Este es el caso de quienes deciden que, siendo solidarios con los necesitados, están cumpliendo con el mandato evangélico de amar a Dios sobre todas las cosas y al prójimo como a ti mismo. A esta simplificación se une la tendencia a preocuparnos únicamente por los necesitados que nos caen simpáticos, dejando a los demás de lado. ¿Esto es realmente amar a Dios? Veamos lo que nos dice San Agustín:
Amamos a Dios con el mismo amor con el que amamos al prójimo. Más, como una cosa es Dios y otra el prójimo, aunque sean amados con un mismo amor, no por eso es una misma cosa lo amado. San Agustín (Sermón 265,9).
Amar a Dios sobre todas las cosas
No hay duda de que quien hace un bien al prójimo se lo hace a Dios mismo, sobre todo si el bien conlleva desprendimiento, verdadera justicia y misericordia. Pero, amar a Dios es mucho más que amar a nuestro prójimo. Dejar el amor de Dios a un lado nos impide amar de verdad a nuestros hermanos.
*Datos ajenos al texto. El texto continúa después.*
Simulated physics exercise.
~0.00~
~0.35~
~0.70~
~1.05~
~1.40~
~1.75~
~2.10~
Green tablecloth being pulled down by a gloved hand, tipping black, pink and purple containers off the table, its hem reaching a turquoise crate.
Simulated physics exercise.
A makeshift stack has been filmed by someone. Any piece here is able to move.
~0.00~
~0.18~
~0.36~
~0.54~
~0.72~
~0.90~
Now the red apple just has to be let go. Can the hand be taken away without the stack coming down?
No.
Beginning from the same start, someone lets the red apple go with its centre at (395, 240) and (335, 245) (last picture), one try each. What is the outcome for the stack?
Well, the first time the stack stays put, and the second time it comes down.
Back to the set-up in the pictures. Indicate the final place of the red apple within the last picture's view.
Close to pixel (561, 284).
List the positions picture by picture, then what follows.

Amar a Dios nos lleva a encontrar en todo lo creado la bondad, belleza y verdad que ha puesto Dios. Estos tres trascendentales nos conectan y sintonizan con Dios. Nos permiten verlo en los demás y también en nosotros mismos. Nos permiten ver la acción de Dios sobre el mundo, ya que donde actúa Dios aparece belleza, bondad y verdad. Y nos permite discernir y entender de dónde parten muchos de los males que nos aquejan.
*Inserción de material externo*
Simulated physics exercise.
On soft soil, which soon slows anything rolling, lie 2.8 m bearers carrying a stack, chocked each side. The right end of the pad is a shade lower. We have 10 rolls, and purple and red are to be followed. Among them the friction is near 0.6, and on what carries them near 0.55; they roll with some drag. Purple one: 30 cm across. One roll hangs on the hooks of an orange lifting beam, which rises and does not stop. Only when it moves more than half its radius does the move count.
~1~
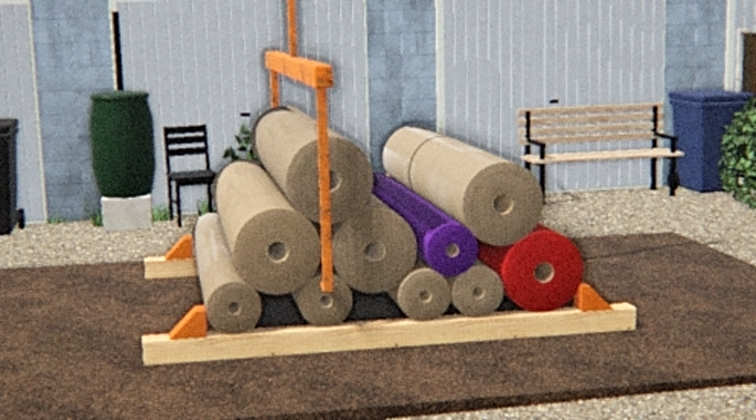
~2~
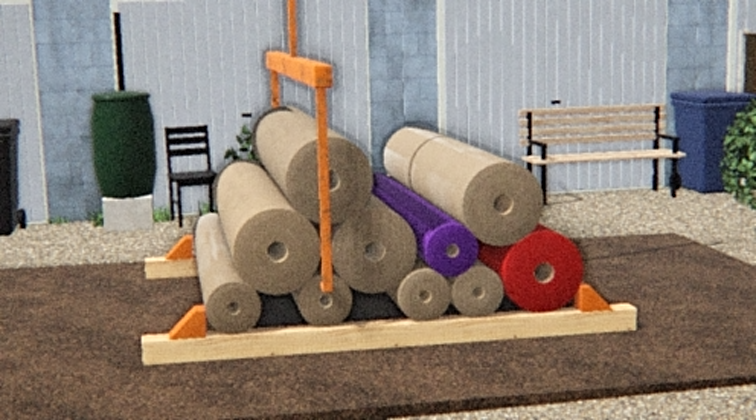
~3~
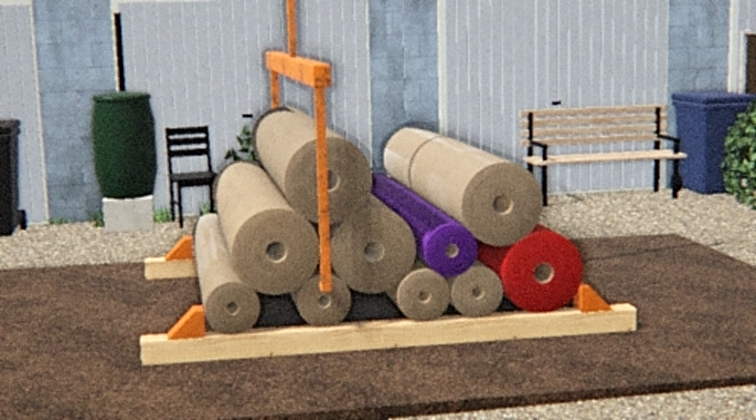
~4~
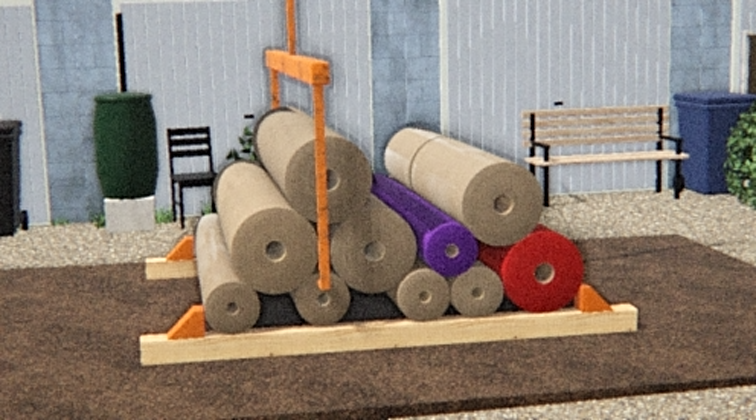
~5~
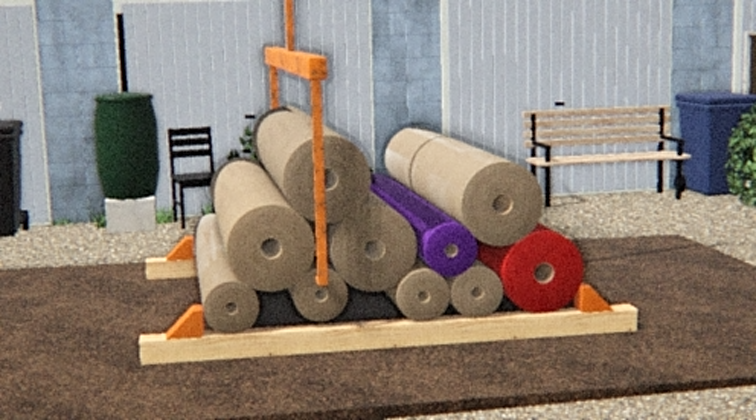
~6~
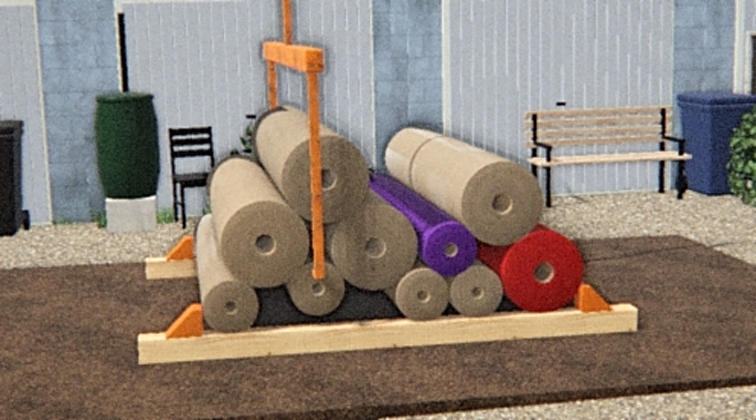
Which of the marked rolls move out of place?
Well, the purple roll gets moved, and the red keeps its spot.
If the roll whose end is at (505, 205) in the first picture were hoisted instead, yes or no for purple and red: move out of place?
Result - purple: No, it would not, red: No, it would not.
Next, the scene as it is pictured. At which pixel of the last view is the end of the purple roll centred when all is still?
In the last view it sits close to (407, 256).
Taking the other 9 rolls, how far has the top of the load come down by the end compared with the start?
Some 20 centimetres.
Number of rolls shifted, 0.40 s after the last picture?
By then the number is 1.
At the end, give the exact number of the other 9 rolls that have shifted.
It comes to 7.
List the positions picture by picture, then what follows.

Dios nos mandó amarle sobre todas las cosas. Esto a veces nos parece imposible y otras veces nos parece inútil. ¿No es mejor amar las cosas y la gente que vemos y con la que nos relacionamos? ¿No es Dios un Dios lejano, que no aparece entre nosotros? ¿Por qué tenemos que tenerle en cuenta si no nos sirve para nada?
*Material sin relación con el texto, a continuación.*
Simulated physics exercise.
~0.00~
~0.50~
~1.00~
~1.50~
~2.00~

Estas preguntas son actuales y llevan siéndolo desde que el ser humano fue creado. La tentación de Adán y Eva presupone que Dios no estaba presente cuando más lo necesitaban. La caída en el pecado, presupone que no tenemos más opción que ser egoístas y soberbios, porque simplemente, así somos.
Primero amar a Dios
Detrás de todas estas dudas está el amor egoísta que olvida que hay mucho más detrás de las apariencias del mundo. San Agustín nos explica que Dios no quiere que no amemos lo visible, sino que ordenemos el amor que tenemos por cada cosa, persona y realidad: «No quiero que no ames nada, pero quiero que ordenes tu amor» (Sermón 335C, 13).
El amor debe ser ordenado y no caótico. Primero amar a Dios, después aprender a ver a Dios en cada uno de nosotros. Amarnos de forma no egoísta nos permite ver que Dios está en los demás, nos caigan bien o mal. Después, amar todo lo animado e inanimado que nos rodea, porque en todo hay reflejos de Dios.
Aunque amemos con el mismo amor, cada cosa necesita de un amor diferente.